この時点で、わたしはとても不安になっていました。
なぜなら、ものすごく寒いから。
「メキシコは熱い」というイメージが強くありますが、それは低地で、中央高地(首都メキシコシティなど)は標高が2000m以上あるので結構寒く、夜は冷え込みます。
ここレアル・デ・カトルセの標高は、2,728m。メキシコシティよりもさらに標高は高く、しかもこの日は霧が立ち込める悪天候。
ガタガタ震えながら、温度計をチェックすると、1℃でした。寒っ。
とりあえず、コーヒーを手で包んで耐え忍びます。
ウルトラライトダウンでは寒さを防げず、寝袋を取り出し、そこに入ってなんとか暖をとります。
これから行く砂漠はさらに寒そうだし、一晩過ごしたら凍死するんじゃないか?と心配になりました。

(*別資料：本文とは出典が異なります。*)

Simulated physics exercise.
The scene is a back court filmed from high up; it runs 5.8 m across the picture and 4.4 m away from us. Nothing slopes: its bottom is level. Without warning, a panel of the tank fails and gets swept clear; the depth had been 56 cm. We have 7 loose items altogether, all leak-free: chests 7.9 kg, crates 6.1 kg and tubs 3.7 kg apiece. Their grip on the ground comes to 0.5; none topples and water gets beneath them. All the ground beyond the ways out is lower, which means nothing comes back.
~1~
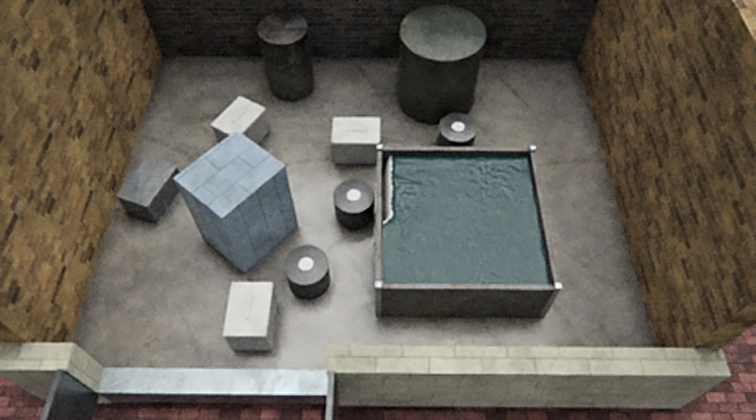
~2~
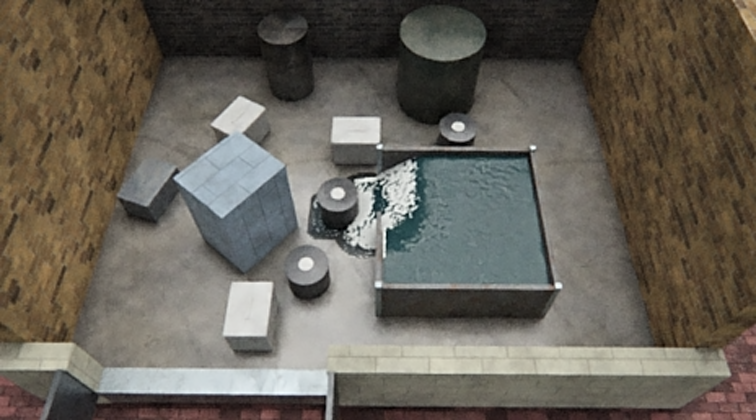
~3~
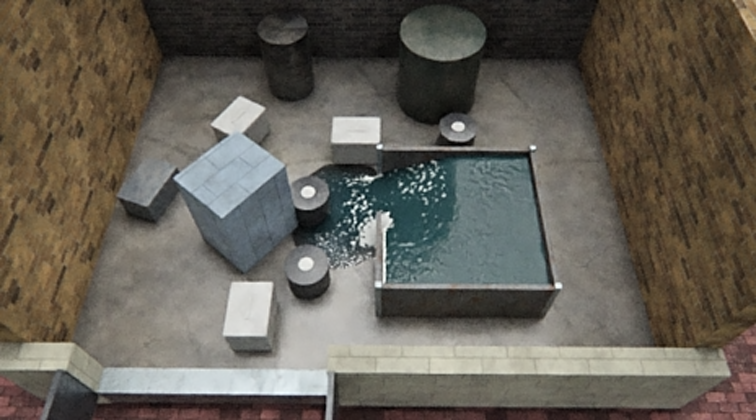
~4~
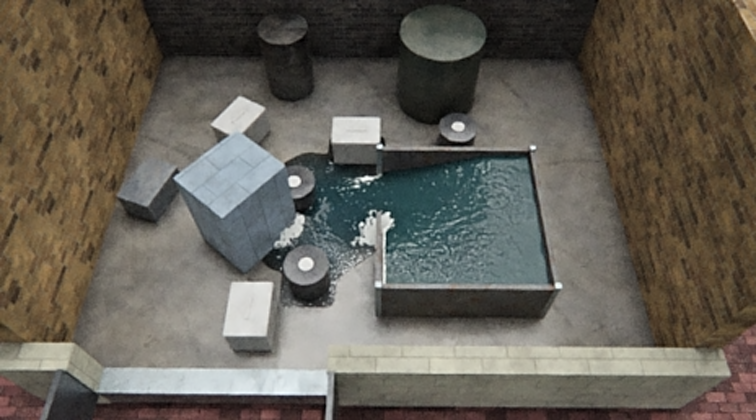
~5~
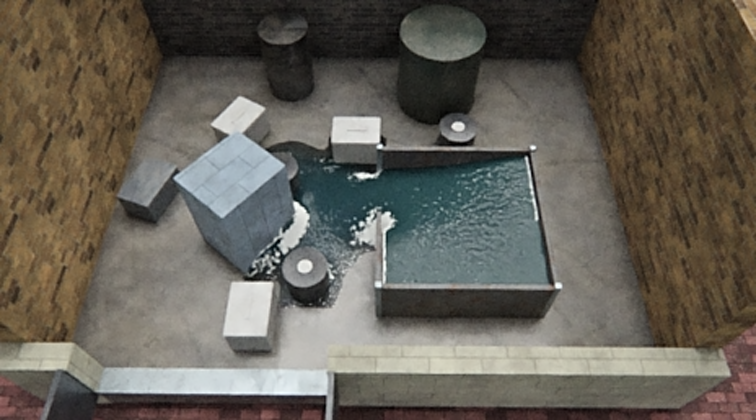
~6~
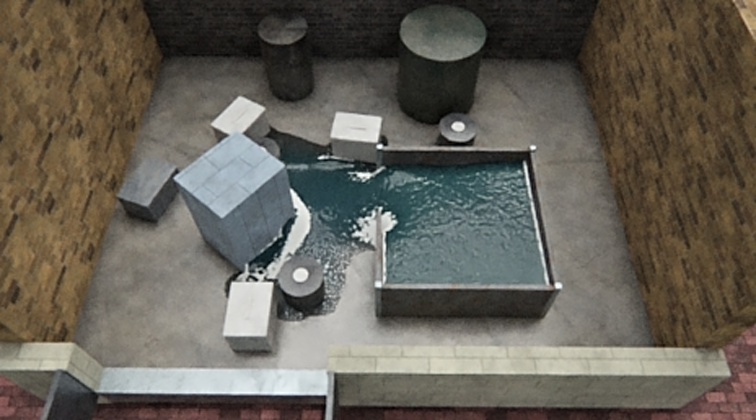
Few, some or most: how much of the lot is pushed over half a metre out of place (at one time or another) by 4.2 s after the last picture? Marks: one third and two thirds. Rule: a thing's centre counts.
Share: Two thirds or more.
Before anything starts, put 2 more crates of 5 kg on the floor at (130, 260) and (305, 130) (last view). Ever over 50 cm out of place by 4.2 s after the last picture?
Outcome: Breaks the threshold first, breaks the threshold second.
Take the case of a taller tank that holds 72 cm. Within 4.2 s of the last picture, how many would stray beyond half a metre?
6.
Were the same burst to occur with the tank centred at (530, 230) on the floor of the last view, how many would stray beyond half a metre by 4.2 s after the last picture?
Then 6 of them would.
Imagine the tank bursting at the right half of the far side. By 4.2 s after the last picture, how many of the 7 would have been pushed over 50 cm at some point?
The answer would then be 3.
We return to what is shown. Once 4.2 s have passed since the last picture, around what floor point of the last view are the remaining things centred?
I'd say about (265, 161) in the last view.
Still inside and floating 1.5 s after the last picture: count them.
Just then, the number is 1.
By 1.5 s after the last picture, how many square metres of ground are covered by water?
Close to 13 m2, I'd say.
Then, 0.4 s after the last picture 1 of 7 are over 50 cm from their spots; 1 afloat.
Then, 1.5 s after the last picture 4 of 7 are over 50 cm from their spots; 1 afloat.
Then, 2.8 s after the last picture 5 of 7 are over 50 cm from their spots; 2 afloat.
Then, 4.2 s after the last picture 5 of 7 are over 50 cm from their spots, and 5 have been at some point; 3 afloat.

カフェのおじさんは、わたしが寝袋に入ったのを見て、「もしかしてずっとここにいるつもりでは…」と心配そうに見ていました。
そんなこんなでガタガタ待っていたのですが、
ホルヘは、超薄着なのに、余裕で居眠りしていました。
しかし、まさかの事態。
なんと、トラックに乗り遅れてしまいました。
ガタガタ震えたり、居眠りしたりしている間に、いつのまにか行ってしまっていたようです。

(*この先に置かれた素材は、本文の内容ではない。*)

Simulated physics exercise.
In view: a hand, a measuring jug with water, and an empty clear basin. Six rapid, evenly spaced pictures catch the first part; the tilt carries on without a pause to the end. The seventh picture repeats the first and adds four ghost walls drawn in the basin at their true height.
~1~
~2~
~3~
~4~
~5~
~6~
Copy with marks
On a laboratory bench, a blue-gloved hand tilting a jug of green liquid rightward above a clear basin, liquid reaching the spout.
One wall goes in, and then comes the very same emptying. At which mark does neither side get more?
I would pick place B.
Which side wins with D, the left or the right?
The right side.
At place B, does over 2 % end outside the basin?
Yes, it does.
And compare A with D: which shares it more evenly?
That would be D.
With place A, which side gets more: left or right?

トラックは一日一本だけだし、どうしよう…と思っていたところ、
「歩いていくしかねえな。」
とホルヘが言います。
なんだ歩けるんならよかった(むしろ最初からそうすればよかった)、ということで、でこぼこ山道を下って行きます。
ウイチョル族の鍛えられた足腰
一応ホルヘにどれくらいで着くのかを聞くと、「たぶん30分くらい」とのこと。
まあ30分なら歩けるな、ということで、歩いていたのですが、
結果から言うと、全然歩ける距離ではありませんでした。
30分くらい歩いたところで、運よくヒッチハイクに成功したのですが、なんとそこから砂漠まで、車でも一時間以上かかりました。
あとからマップでチェックしてみたところ、直線距離で10km以上ありました。
ぐねぐね山道なので、実際はもっとあります。歩いたら、5時間以上かかるところでした。
今までの経験から、メキシコ人は日本人よりは時間にルーズで不正確なところはあるなあ、とは思っていたのですが、ホルヘの場合、その不正確さが群を抜き、むしろ違う時間基準で生きているんではないかと思うくらいでした。
だって、実際は5時間かかる道のりなのに「30分」て。10倍の誤差て。
それを言うと、ホルヘは「ヘヘ。違ったかあ。」と笑っていました。
もしかしたら、ホルヘは、毎年ウイチョルの伝統の「巡礼」で数週間歩いているから、彼の鍛えられた足腰の前では、5時間なんて30分に等しいほどにチョロかったのかもしれない、と一瞬思いましたが、
「いやあ、車が見つかって本当によかった。歩かなくてすんだ。」
と嬉しそうにしていたので、たぶん普通にホルヘの計算ミスでした。
思ったより寒かったり、トラックを乗り過ごしたり、危なく5時間歩くところだったり、いろいろありますが、
ついにウイチョル族にとっての聖地である砂漠の手前に到着です!
夜ご飯用に、小さな村の売店でクッキーを買い、今度は砂漠へ行くジープを待ちます。
「たぶん20分でくる」
と言われました。
4,5時間かかりました。
この時点で、なんやかんやすでに夕方になっていました。